Jianshui - 建水县

by - June 07, 2014

The Twin Dragon Bridge
The wildcard destination at the end of our Yunnan trip, none of us knew what to expect from the town of Jianshui, located conveniently between the Yuanyang Rice Terraces and Kunming.  As always, it was a recommendation from Lonely Planet that tipped us off that it might be worth spending a day in the small town of just under 20,000 inhabitants, with the main attraction being the well preserved examples of Qing architecture.

The Confucian Temple
The journey to Jianshui from Yuanyang, potentially the most challenging of the trip, actually turned out to be very straightforward.  We flagged down a passing minivan outside our hostel on the rice terraces with the aim of getting to Xinjie (the main town on the terraces) before getting a minivan on to Nansha (the main local hub) and then getting one of the regular buses on to Jianshui.  As it happened, the minivan that passed our hostel was actually going to Nansha and was happy to take us there for 30 Yuan each, on a journey that took two hours.  From Nansha bus station we had to wait about 15 minutes for our onward two and a half hour journey to Jianshui.  A journey that I had estimated at taking in excess of six hours actually took more like five – who said travelling in China was challenging!?

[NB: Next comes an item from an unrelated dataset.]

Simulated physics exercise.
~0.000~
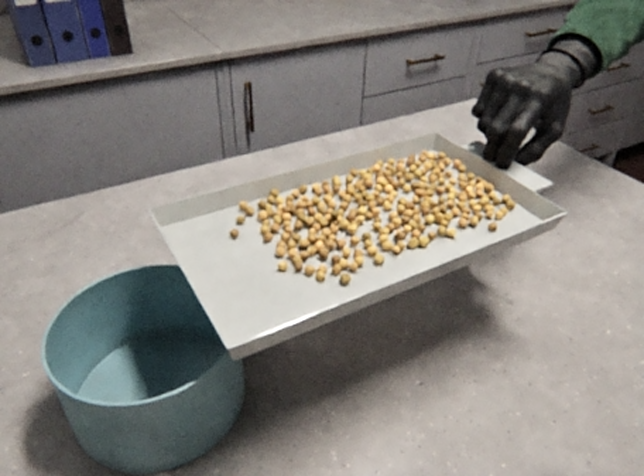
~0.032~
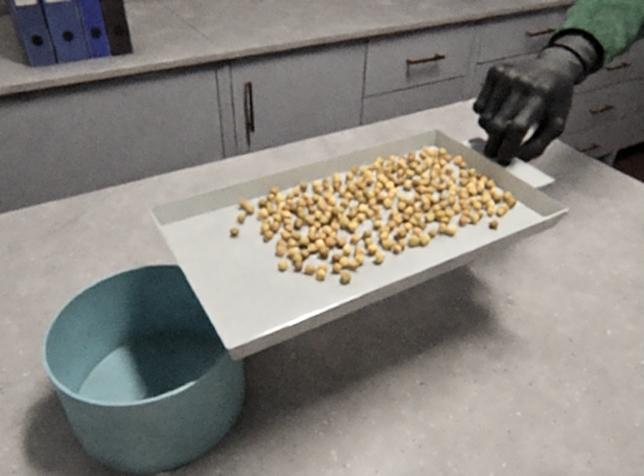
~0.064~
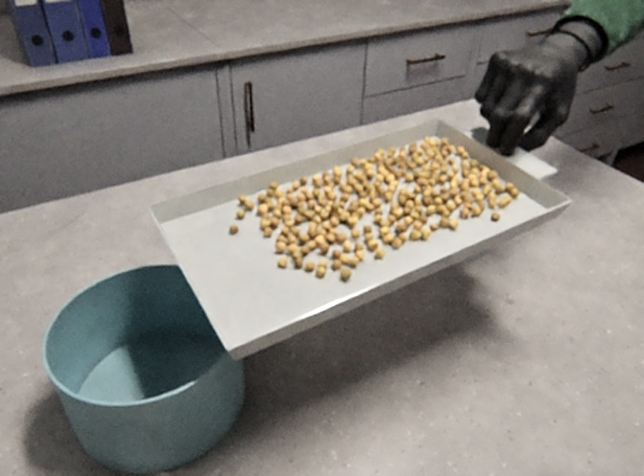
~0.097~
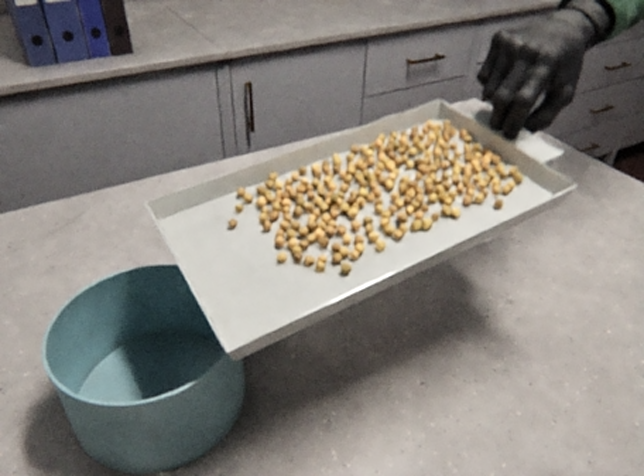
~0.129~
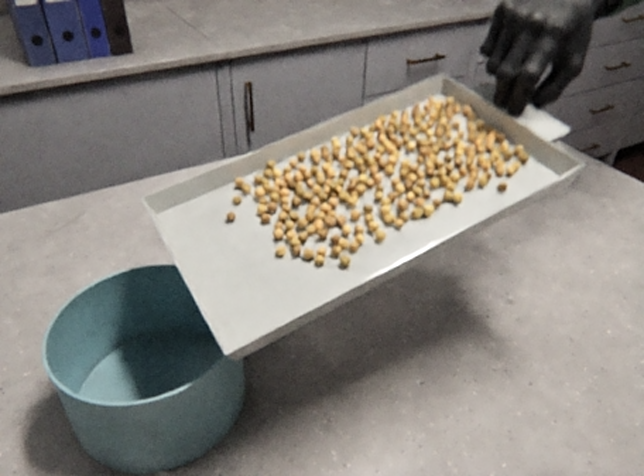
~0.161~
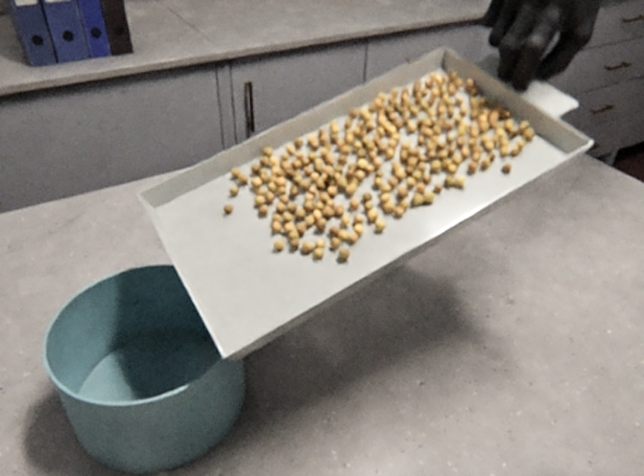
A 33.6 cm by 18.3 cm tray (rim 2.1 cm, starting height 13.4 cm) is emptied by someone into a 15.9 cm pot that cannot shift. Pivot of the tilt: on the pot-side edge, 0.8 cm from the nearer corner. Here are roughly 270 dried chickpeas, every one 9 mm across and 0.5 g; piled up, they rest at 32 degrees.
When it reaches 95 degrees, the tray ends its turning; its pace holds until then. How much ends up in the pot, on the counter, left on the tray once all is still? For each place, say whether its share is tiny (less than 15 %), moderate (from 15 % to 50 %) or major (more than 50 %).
Shares - pot: Tiny, counter: Major, left on the tray: Tiny.
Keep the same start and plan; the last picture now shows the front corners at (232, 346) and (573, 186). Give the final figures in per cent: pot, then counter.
That works out as pot 0 and counter 100.
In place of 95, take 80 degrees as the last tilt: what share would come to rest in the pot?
Around 0 per cent, then.
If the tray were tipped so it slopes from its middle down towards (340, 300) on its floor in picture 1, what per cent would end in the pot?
Roughly 0 % of the pieces.
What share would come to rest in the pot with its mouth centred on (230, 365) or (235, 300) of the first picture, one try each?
Roughly 35 and 0 percent.
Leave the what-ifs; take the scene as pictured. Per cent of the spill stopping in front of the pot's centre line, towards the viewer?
Estimate: Close to 100 per cent of the pieces.
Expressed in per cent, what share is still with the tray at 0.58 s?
Value: About 95%.
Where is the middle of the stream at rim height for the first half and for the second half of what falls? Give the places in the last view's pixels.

Our immediate impressions of Jiansui were very positive – it appeared not too dissimilar to Lijang and Dali in terms of beautiful buildings and wide, pedestrianized streets, except it also seemed to be the ‘real deal’ rather than a version manufactured for tourists.  We would be staying right in the centre of the old town in the ‘Fairyland Guesthouse’ – for some reason there was a total absence of low priced accommodation and this guesthouse was the best we could do at 70 Yuan per person per night.  Thankfully Gaia, our Israeli travel companion from Yuanyang, had decided to stay on with us and we smuggled her into our twin room for the good of all of our budgets. 

The City Gate
After a pretty unsuccessful lunch break which left us all reeling from an excess of spice and overpowering bamboo flavour, we wandered to the town’s Confucian Temple – supposedly the third largest in all of China, which locals maintain is actually THE largest.  The beautiful temple is situated next to a large, pleasant lake and was one a famed centre of learning – half of all of Yunnan province’s successful completers of the Imperial examinations studied in the town.  Even now we found local students sitting in the grounds under pagodas doing their homework.  On the other side of the town (a mere ten minutes’ walk away) was the old city gate, which was modelled on the gates to the Forbidden City in Beijing.  For a small fee I was able to climb up for good views over the town and to see an exhibition on the local area.  The town did have a few other potential sights (a garden in the centre and a large cave an hour to the east) but it was now too late for us to see them so we went for a drink and then on to dinner at one of the town’s famed barbeque restaurants where you point at which meat you want and they cook it in front of you.

The Old Town
The next morning we got a taxi to take us five kilometres out of the town to the west to see one of Jianshui’s most impressive examples of Qing architecture, the ‘Twin Dragon Bridge’ which is one of the largest and most complete of its kind remaining in China.  Admittedly the bridge is a prime example of the problems of Googling a sight before actually visiting it, as the photos online made it appear a lot larger than it actually turned out to be, but it was beautiful nonetheless and worth a quick visit.  Any excuse for a photo by a bridge…  Our taxi driver waited for us and took us back to the bus station where we were able to complete our journey to Kunming, three and a half hours away (ticket: 78 Yuan).  Jianshui had definitely been the most ‘off the beaten track’ location on our trip, perhaps as proven by the curiosity and kindness of the locals.  Lots of people came up to speak to us or to offer us help and amusingly as we sat outside a street food vendor at the bus station on our last day, a group of women went as far as pulling up stools at the end of our table seemingly just to stare at us.  Funny and unnerving in equal measure.  For anybody stuck with a bit too much time in Kunming, I would heartily suggest a day trip south to Jianshui.